Here’s a preview of part 2, which begins at the dawn of the 20th century, when astronomers still thought the Milky Way was the entire universe. That was before George Ellery Hale, who built the greatest telescopes on Earth, and Edwin Hubble, who used Hale’s 100-inch telescope on Mt.
Wilson, California, to prove that the universe is populated by untold numbers of galaxies that lie far beyond the confines of our Milky Way. His research is again echoed today, as the Sloan Digital Sky Survey captures the light from hundreds of galaxies at once, creating a catalogue of galaxies that is an indispensable tool for astronomical research around the globe. Hubble’s next discovery with the Mt. Wilson telescope was as profound a paradigm shift as Galileo, 300 years earlier. When he found that the galaxies are all racing away from each other — that space itself is expanding, he set the stage for the
discovery of the Big Bang.

9 Replies to “Viewing Alert: Hunting The Edge of Space”

  1. Definitely a ‘must see’ show for anyone interested in astronomy… can’t wait to see the rest!

    But remember one thing, the ‘Big Bang’ is a THEORY based on an accumulation of assumptions… and at one time, the world was flat, based upon other accumulated assumptions! Think – ‘House of cards’.

  2. I think Nova did a superb job on this show. Very good STEM outreach to show the general public what an interesting time we live in for Astronomy.
    I expect to be dazzled on a semi daily basis by the data collected by the latest generation of earth and space based instruments currently deployed.

  3. Have just found out what PBS stands for Public Broadcasting Service.!

    Just for those living on the other side of the Pond.

    PS
    BBC Stands for British Broadcasting Corporation.

  4. I saw the first of these this week. 400 years of the telescope! It will be interesting if the telescope can be extended to neutrinos and gravitational radiation before long.

    LC

  5. Heresy anyone?

    No, just an uninformed idea how science works. (For example, the house of cards analogy falls down exactly because basic science never has.) But I suspect you know that.

  6. Granted, science has come a long way, but there’s an infinite ways to go! Oui? Just thought I’d stir the pot….
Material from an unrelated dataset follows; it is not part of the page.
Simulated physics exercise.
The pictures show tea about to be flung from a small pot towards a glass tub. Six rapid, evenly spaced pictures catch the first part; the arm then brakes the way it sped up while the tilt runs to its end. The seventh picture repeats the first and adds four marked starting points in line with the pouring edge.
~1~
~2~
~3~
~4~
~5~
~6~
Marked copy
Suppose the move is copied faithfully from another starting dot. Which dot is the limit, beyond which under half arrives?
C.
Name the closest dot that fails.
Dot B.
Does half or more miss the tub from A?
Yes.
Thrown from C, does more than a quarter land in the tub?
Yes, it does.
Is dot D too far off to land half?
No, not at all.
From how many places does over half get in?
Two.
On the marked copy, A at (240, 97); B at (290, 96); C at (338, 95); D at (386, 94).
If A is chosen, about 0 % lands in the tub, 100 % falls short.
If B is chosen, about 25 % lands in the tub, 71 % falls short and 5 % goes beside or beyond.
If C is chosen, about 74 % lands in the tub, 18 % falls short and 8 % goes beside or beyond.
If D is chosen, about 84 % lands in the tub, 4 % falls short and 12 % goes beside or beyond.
  7. Stir the pot, yes, I surmised that. But “ways to go” doesn’t bear on what has been walked (except that it implies that it is indeed a done deal).

    On that matter: yes and no.

    Yes, one can in principle have an infinite number of algorithms, which maps to physics, Gödel tells us so. (By choosing consistency one has incompleteness in sufficiently complex axiomatic systems – so both can and has to add axioms ad infinitum.)
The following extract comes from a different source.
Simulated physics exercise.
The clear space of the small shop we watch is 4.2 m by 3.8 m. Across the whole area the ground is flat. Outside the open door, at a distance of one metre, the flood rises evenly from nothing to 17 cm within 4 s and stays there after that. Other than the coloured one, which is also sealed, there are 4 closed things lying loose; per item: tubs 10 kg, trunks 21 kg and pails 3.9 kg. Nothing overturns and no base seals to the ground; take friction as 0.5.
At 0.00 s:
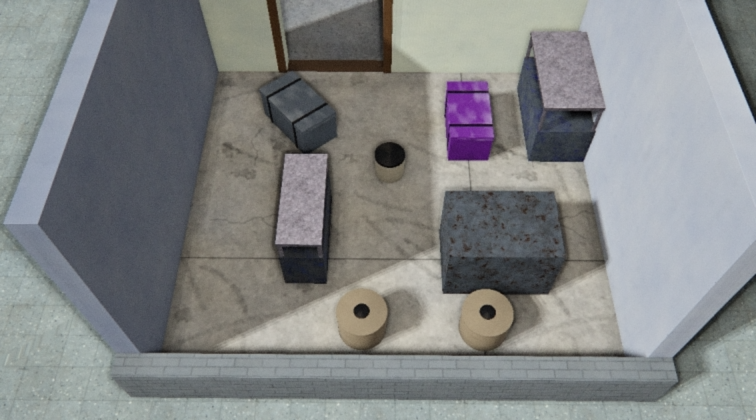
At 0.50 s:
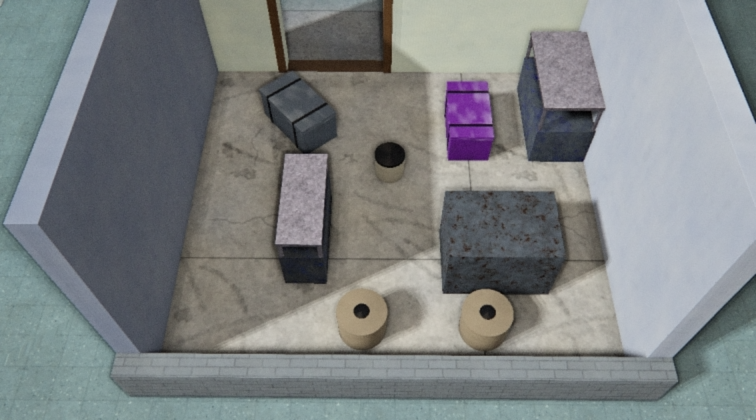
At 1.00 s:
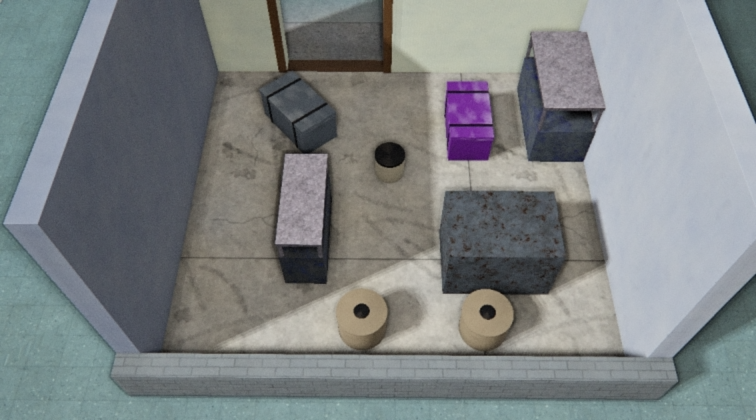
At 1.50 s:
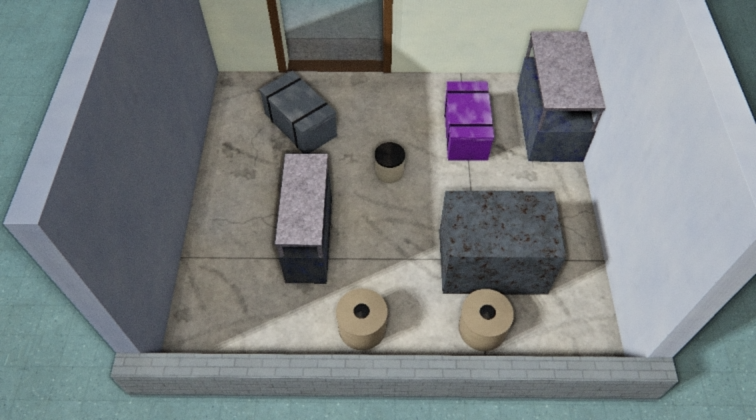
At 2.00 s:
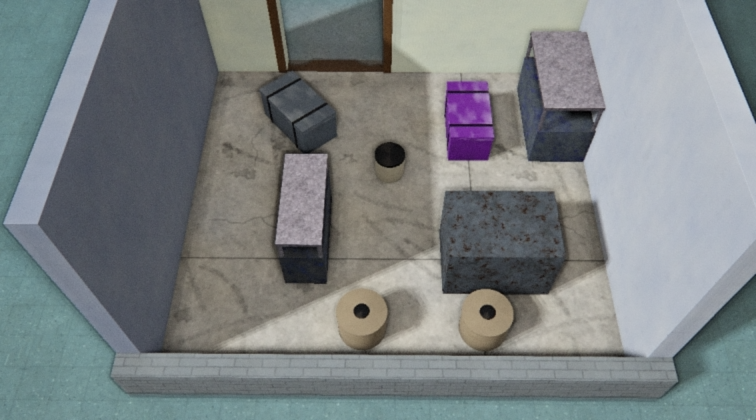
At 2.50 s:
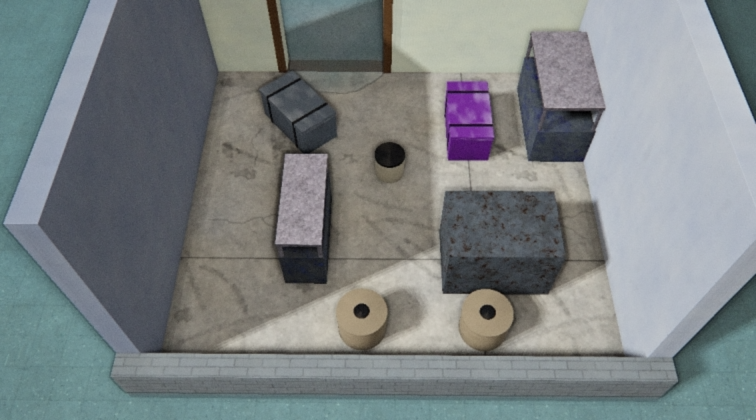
A small shop with an open doorway in its back wall is seen from high above the low front wall. A purple trunk sits right of centre between a dark grey trunk and a pinkish-topped cabinet, with another such cabinet, a dark block and three tan pails nearer. The camera and objects stay still while blue-green water deepens in colour outside and covers the brown doorsill.
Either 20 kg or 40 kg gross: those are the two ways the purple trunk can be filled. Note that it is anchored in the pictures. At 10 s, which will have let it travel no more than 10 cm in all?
The modest one is fine.
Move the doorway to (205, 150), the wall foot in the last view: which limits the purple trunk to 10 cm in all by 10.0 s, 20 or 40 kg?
In that setup just the second mass works.
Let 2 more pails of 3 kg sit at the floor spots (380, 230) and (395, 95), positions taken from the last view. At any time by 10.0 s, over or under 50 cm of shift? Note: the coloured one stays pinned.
First exceeds it, then stays inside.
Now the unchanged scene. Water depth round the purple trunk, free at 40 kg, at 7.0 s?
1 cm, roughly.
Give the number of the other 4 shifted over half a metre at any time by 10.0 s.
Counting them up, I find 2.
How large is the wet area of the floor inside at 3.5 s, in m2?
Somewhere about 1.0 m2, give or take.
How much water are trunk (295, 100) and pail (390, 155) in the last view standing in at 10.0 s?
First about 11 cm, second about 7 cm.
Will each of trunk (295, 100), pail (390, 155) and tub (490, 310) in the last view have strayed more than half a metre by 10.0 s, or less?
The three come out further, further, not as far, in that order.
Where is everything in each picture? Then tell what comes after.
In the first frame, the purple trunk at (470, 108) rests on the ground; water covers 0.0 m2; 0 of 5 have shifted.
In the second frame, the purple trunk at (470, 108) rests on the ground; water covers 0.0 m2; 0 of 5 have shifted.
In the third frame, the purple trunk at (470, 108), on the bottom; 0.0 m2 under water; 0 of 5 have shifted.
In the fourth frame, the purple trunk at (470, 108) rests on the ground; 0.0 m2 under water; 0 of 5 have shifted.
In the fifth frame, the purple trunk at (470, 108), on the bottom; 0.0 m2 under water; 0 of 5 have shifted.
In the sixth frame, the purple trunk at (470, 108), on the bottom; water covers 0.3 m2; 0 of 5 have shifted.
After 3.5 s the purple trunk would be 0 cm from its start with 20 kg and 0 cm from its start with 40 kg; 0 cm of water round it then.
After 4.5 s the purple trunk would be 0 cm from its start with 20 kg and 0 cm from its start with 40 kg; 1 cm of water round it then.
After 7.0 s the purple trunk would be 0 cm from its start with 20 kg and 0 cm from its start with 40 kg; 1 cm of water round it then.
After 10.0 s the purple trunk would be 0 cm from its start with 20 kg and 0 cm from its start with 40 kg; 3 cm of water round it then.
    No, the observable universe is finite since entropy death will eventually close of future physics, and the putative multiverse influence on it as well.

    Finally, yes, in practice it is of course large enough to occupy a short lived species.

  8. Well, the extra materials won’t be available online for those outside the US, because television distribution models are still yet to emerge from the primordial stew. And I strongly suspect that the television producers for free to air TV in Australia will be too busy finding every last bong in the country to smoke to bother with putting an actual documentary on TV, so I’m going to go and download it, ad-free and awesome, right now.

    Put that in your pipe and smoke it TV execs!